The automatic welding method of the invention can reduced the heat energy consumed during the welding process, thereby avoiding the weld zone from distorting.

The automatic welding method of the invention can be developed to construct automatic assembly lines to overcome the problem of human labor shortage, thereby improving the industrial automation.

Although the invention has been described in detail with reference to its presently preferable embodiment, it will be understood by one of ordinary skill in the art that various modifications can be made without departing from the spirit and the scope of the invention, as set forth in the appended claims.

Claims

1. An automatic welding method, comprising: a preliminary step placing a metal object with a multi-dimensional curved weld zone on a platform, and clamping a welding torch with a welding torch clamping device; anda joining step generating a relative movement between a tip of the welding torch and the multi-dimensional curved weld zone of the metal object, and electrifying the welding torch in order for the welding torch to weld the metal object by way of short circuiting arc transfer, allowing fish scale patterns to be formed on the multi-dimensional curved weld zone of the metal object;wherein an angle difference between a reference position and an instant position of the welding torch is 0 to 135 degrees when the welding torch welds the metal object, so as to keep the slag from spraying, wherein the welding torch is at the reference position when the tip thereof is pointed straight down towards the ground.
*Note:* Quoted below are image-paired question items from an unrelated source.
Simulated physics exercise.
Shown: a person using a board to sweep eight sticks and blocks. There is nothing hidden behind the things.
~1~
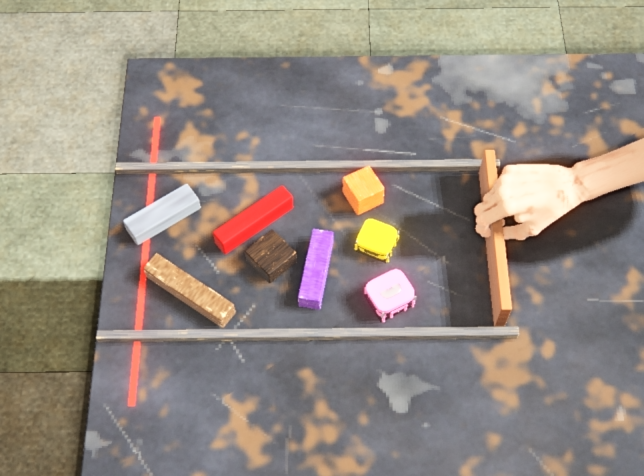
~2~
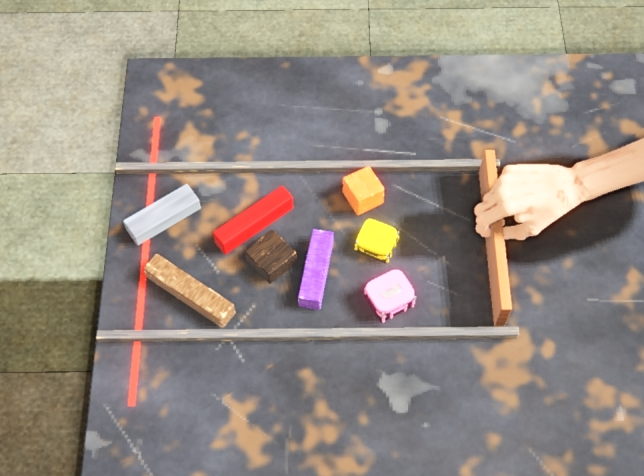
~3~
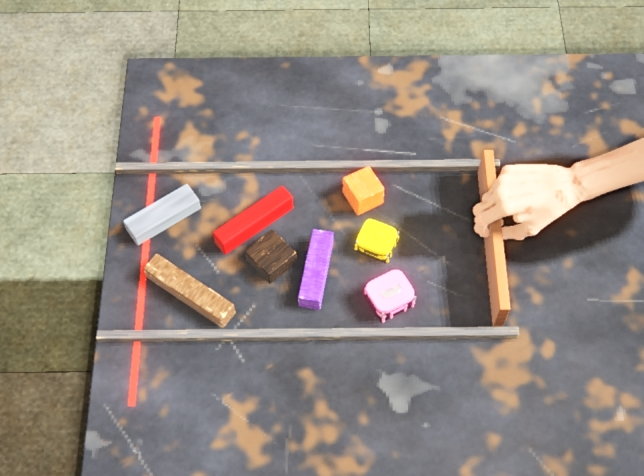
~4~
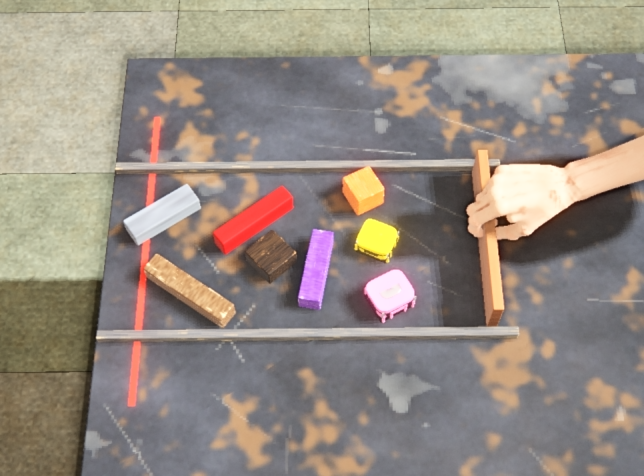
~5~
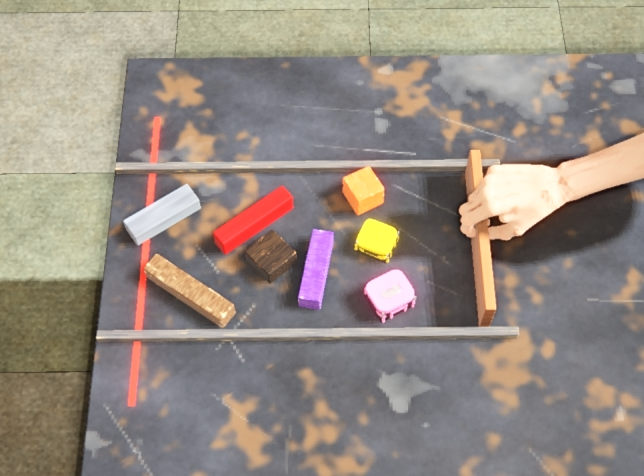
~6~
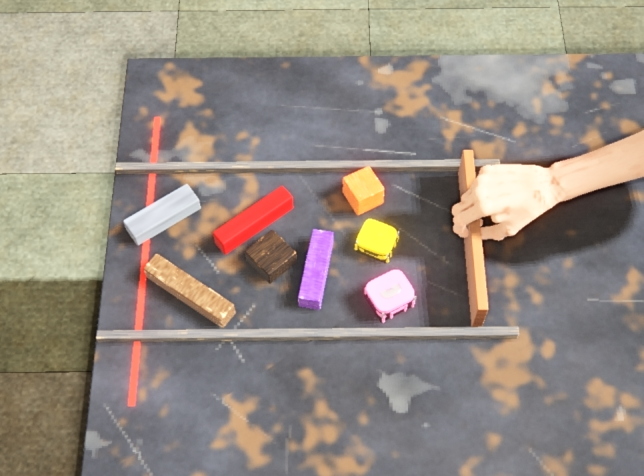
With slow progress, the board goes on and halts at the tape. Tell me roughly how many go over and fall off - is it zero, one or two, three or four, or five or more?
Expect a large batch, five at least, to go down.
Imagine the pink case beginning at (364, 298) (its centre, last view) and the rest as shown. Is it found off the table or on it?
It simply keeps its place on top.
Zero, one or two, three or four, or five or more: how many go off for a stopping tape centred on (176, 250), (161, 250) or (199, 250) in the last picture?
The counts for the three tapes are 1 or 2, three to four and no fall at all.
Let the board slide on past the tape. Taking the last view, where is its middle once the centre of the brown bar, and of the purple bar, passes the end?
Estimated middle: (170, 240), and (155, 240) for the other.
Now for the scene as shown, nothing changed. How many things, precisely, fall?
The count is 5.
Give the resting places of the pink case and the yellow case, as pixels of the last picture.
The pink case stops around (119, 285); the yellow case around (127, 249).
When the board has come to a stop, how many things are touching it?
That makes 3.
Early on, none off yet; grey stick at rest near (162, 215); brown bar at rest near (189, 291); red stick at rest near (253, 219).
Finally, the number that fall off is five or more; lost, purple bar, black block, red stick, brown bar and grey stick.
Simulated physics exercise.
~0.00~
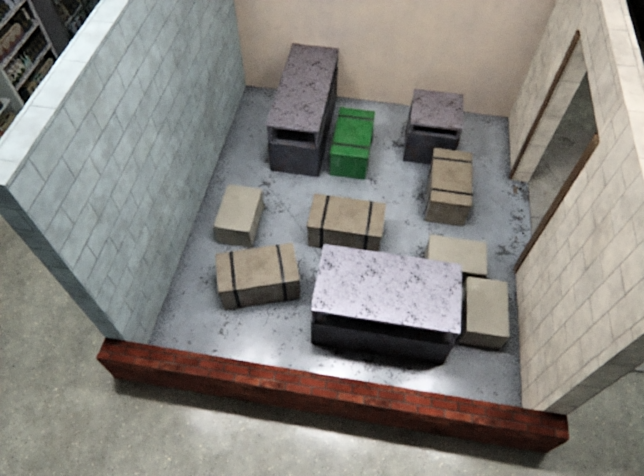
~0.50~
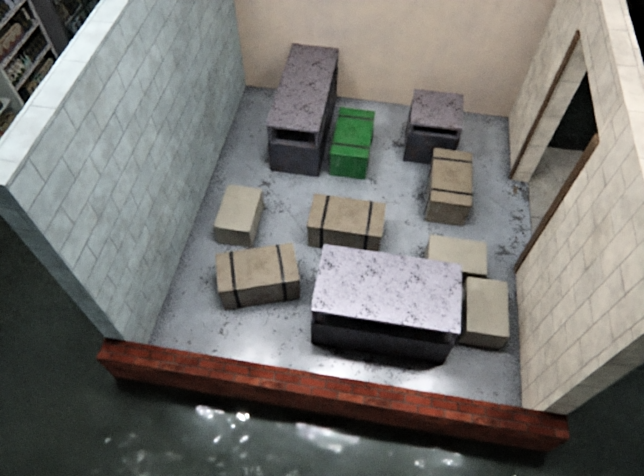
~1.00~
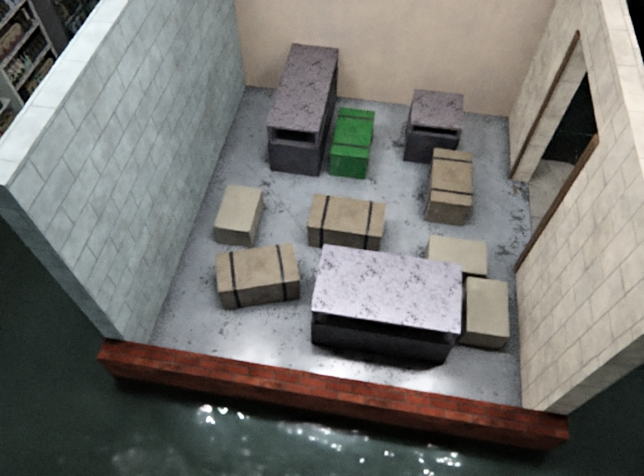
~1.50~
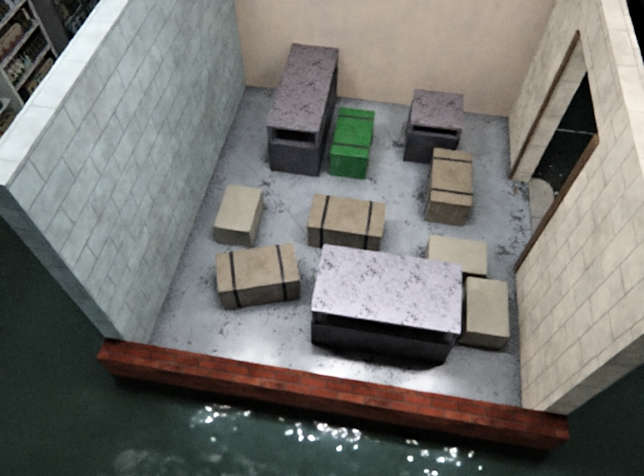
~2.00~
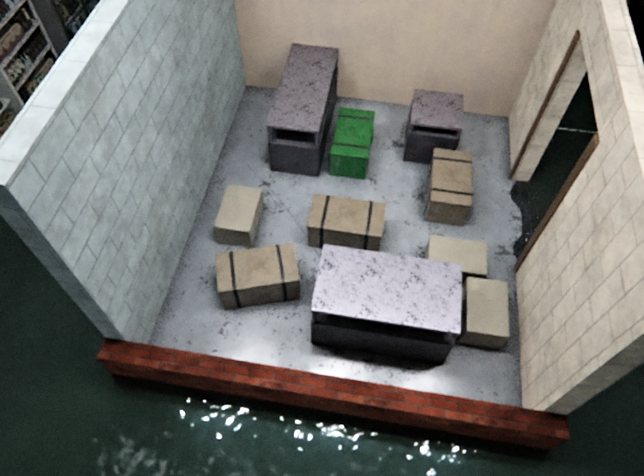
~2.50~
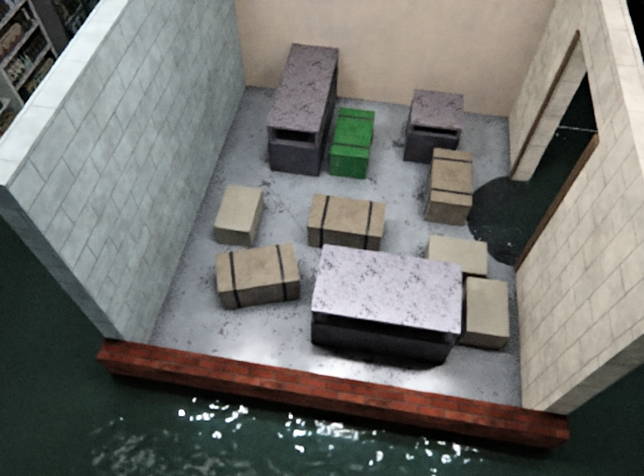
Open-topped room holding a green trunk, tan boxes and dark furniture, with dark water surrounding it, then entering through the right-hand doorway.
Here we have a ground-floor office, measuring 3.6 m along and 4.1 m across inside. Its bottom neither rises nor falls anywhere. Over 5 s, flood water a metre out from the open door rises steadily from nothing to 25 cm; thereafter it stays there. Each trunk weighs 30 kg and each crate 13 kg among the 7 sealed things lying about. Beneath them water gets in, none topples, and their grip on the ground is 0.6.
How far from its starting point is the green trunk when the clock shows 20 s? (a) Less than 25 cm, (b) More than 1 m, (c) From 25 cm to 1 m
From 25 cm to 1 m.
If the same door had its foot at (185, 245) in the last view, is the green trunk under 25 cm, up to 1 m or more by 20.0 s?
So the green trunk is well away by then.
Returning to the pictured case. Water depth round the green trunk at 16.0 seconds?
Somewhere close to 19 cm.
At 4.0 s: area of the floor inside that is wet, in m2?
2.5 m2.
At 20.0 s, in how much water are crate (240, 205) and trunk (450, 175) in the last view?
Around 25 cm and 26 cm.
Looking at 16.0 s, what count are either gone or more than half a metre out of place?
By that point, 5.
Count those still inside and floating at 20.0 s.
I get 7.
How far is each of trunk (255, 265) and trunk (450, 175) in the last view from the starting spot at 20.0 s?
One is off by 80 cm, the other by 250 cm, in the order asked.
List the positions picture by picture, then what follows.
The green trunk at (353, 131) rests on the ground; water covers 0.0 m2; 0 of 7 have shifted, in the first frame.
The green trunk at (353, 131) rests on the ground; 0.0 m2 under water; 0 of 7 have shifted, in the second frame.
The green trunk at (353, 131), on the bottom; 0.0 m2 under water; 0 of 7 have shifted, in the third frame.
The green trunk at (353, 131), on the bottom; water covers 0.0 m2; 0 of 7 have shifted, in the fourth frame.
The green trunk at (353, 131) rests on the ground; 0.0 m2 under water; 0 of 7 have shifted, in the fifth frame.
The green trunk at (353, 131), on the bottom; 0.5 m2 under water; 0 of 7 have shifted, in the sixth frame.
After 4.0 s the green trunk is near (353, 131), 0.0 m from its start, aground; 0 afloat.
After 9.0 s the green trunk is near (361, 116), 0.2 m from its start, afloat; 6 afloat.
After 16.0 s the green trunk is near (385, 109), 0.5 m from its start, afloat; 7 afloat.
After 20.0 s the green trunk is near (390, 93), 0.7 m from its start, afloat; 7 afloat.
2. The automatic welding method as claimed in claim 1, wherein the platform is a movable platform or an immovable platform.

3. The automatic welding method as claimed in claim 1, wherein the welding torch clamping device is a movable robotic arm or an immovable robotic arm.

4. The automatic welding method as claimed in claim 1, wherein the metal object is a bicycle component.

5. The automatic welding method as claimed in claim 1, wherein the joining step manipulates the welding torch clamping device to move the tip of the welding torch along the multi-dimensional curved weld zone of the metal object within a pivot range, the pivot range represents an angle difference between a reference position and an instant position of the welding torch when the tip of the welding torch is moved along the multi-dimensional curved weld zone of the metal object, wherein the welding torch is at the reference position when the tip thereof is pointed straight down towards the ground, and the pivot range is 0 to 135 degrees.

6. The automatic welding method as claimed in claim 1, wherein the platform is movable, the preliminary step clamps the welding torch with the welding torch clamping device within a setup range, the joining step moves the metal object with respect to the welding torch through the movable platform to allow the tip of the welding torch to move relatively to the multi-dimensional curved weld zone for welding operation, the setup range represents an angle difference between a reference position and an instant position of the welding torch, wherein the welding torch is at the reference position when the tip thereof is pointed straight down towards the ground.

7. The automatic welding method as claimed in claim 1, wherein the short circuiting arc transfer comprises the following step: electrifying the welding torch with a current to heat the tip of the welding torch to cause a discharging of arc, such that droplets are generated during forward movement of the welding torch based on a rule of wire-feeding movement;wherein a short circuit occurs at the tip of the welding torch and the arc disappears once the droplets contact a weld location of the metal object to be welded, and a tightening effect occurs at the tip of the welding torch, causing the droplets to drop on the weld location of the metal object under reaction of a surface tension generated by a withdrawal movement of the welding torch;wherein the tip of the welding torch is re-heated to cause the discharging of arc again once the droplets drop from the tip of the welding torch, restarting another round of welding operation.

8. The automatic welding method as claimed in claim 7, wherein the current is 80 to 150 Ampere.